Sahara Group has urged African governments and regulators to adopt market-based regimes to stimulate the sustainable development of gas across the continent.

The company noted that appropriate pricing of the commodity will enhance investment, increase production and consumption growth. It also called for the inclusion of investors in gas policy development frameworks as part of the process of enhancing capacity and competitiveness of the sector in Africa.

This was the view of the Managing Director, Sahara Group Limited, Emmanuel Magani, who spoke during a panel session on the subject, “The Game Changer: Enhancing African Gas Development Strategies and Investment Opportunities,” at the just-concluded African Energy Week (AEW 2023), in Cape Town, South Africa.

In a statement, Magani was quoted as saying: “It is also important to have the private sector drive a lot of the gas projects. We have the West African Pipeline Project (WAGP) that delivers gas to Benin, Togo and Ghana which has the potential to further play a huge role in regional gas development given market-based regimes and adequate investments.

“It is important to have the right type of market regime in order to ensure adequate returns to all key stakeholders. We need to have market-based price regimes to drive and support the level of infrastructure required to transform gas development and utilisation in Africa. Gas can also play an increased role in Africa’s commitments to reduce carbon emissions.

We need to have market-based price regimes to drive and support the level of infrastructure required to transform gas development and utilisation in Africa.
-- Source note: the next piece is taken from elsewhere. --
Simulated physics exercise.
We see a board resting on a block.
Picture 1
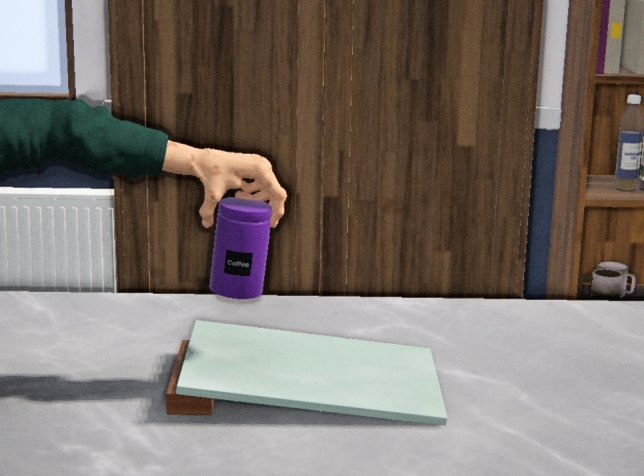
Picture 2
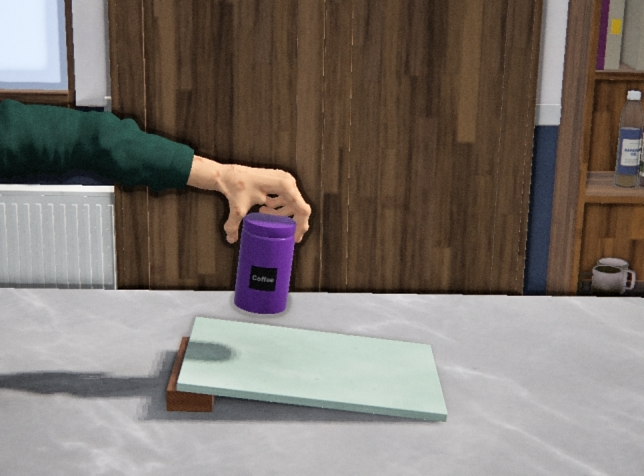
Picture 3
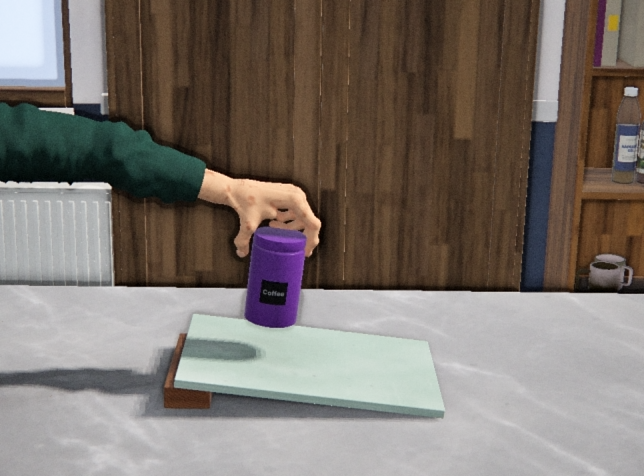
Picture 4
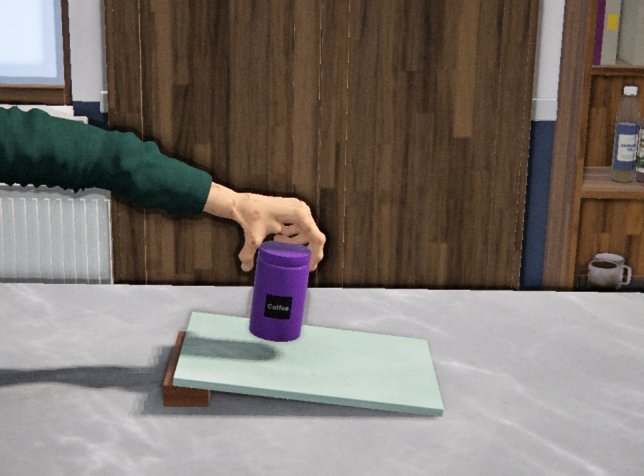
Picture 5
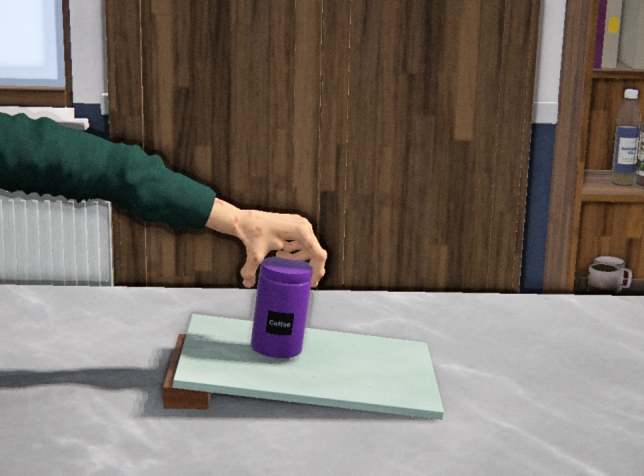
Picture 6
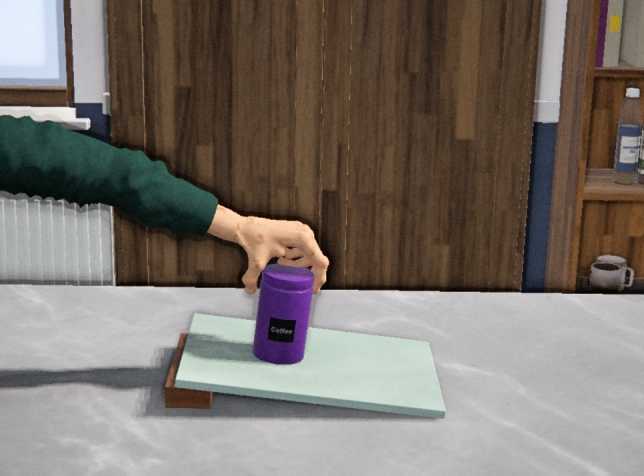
A hand lowers a purple jar onto a pale green sloping board and keeps holding it.
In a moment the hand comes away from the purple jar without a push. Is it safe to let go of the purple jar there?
As it turns out, it keeps its place.
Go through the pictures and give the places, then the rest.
In the first picture, coming down; purple jar (241, 248).
In the second picture, coming down; purple jar (265, 263).
In the third picture, coming down; purple jar (275, 277).
In the fourth picture, coming down; purple jar (280, 291).
In the fifth picture, coming down; purple jar (281, 307).
In the sixth picture, set down, still held; purple jar (283, 314).
Then, 0.30 s on from there, no change.
Then, 0.70 s on from there, purple jar resting near (284, 314).
In the end, it is unmoved. At the end, from the last picture's camera, purple jar near (284, 314). The purple jar remains at rest.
Gas can also play an increased role in Africa’s commitments to reduce carbon emissions.

Citing McKinsey & Co, he said Nigeria has installed capacity of about 40 – 60 gigawatts (GW), of petrol and diesel generators. Switching that capacity to the electricity grid will lead to an almost 33 metric tons carbon dioxide emissions reduction annually- equivalent to about 12% of Nigeria’s current greenhouse gas emissions.

Similarly, substituting firewood, charcoal, and kerosene with LPG, would have a similar effect.

Magani noted that as a leading player in Africa’s oil and gas sector, including operations in Asia, Europe and the Middle East, Sahara Group continues to seek investments and collaboration towards positioning gas as a key resource for transitioning to net zero.

“Sahara Group remains committed to providing adequate energy for different purposes, including industrialisation and domestic cooking. We are, through our LPG operations, contributing remarkably to efforts aimed at ending firewood and charcoal utilisation by putting up the right infrastructure to drive storage, distribution, and access to LPG in Africa.

“In the power sector, Sahara Group provides 20 to 25 per cent of Nigeria’s electricity supply on any given day. In other words, one out of four electricity bulbs is powered by us. The number will be higher as we continue to expand. We work closely with other stakeholders in Africa to promote our vision of bringing energy to life responsibly, leaving no one behind,” he added.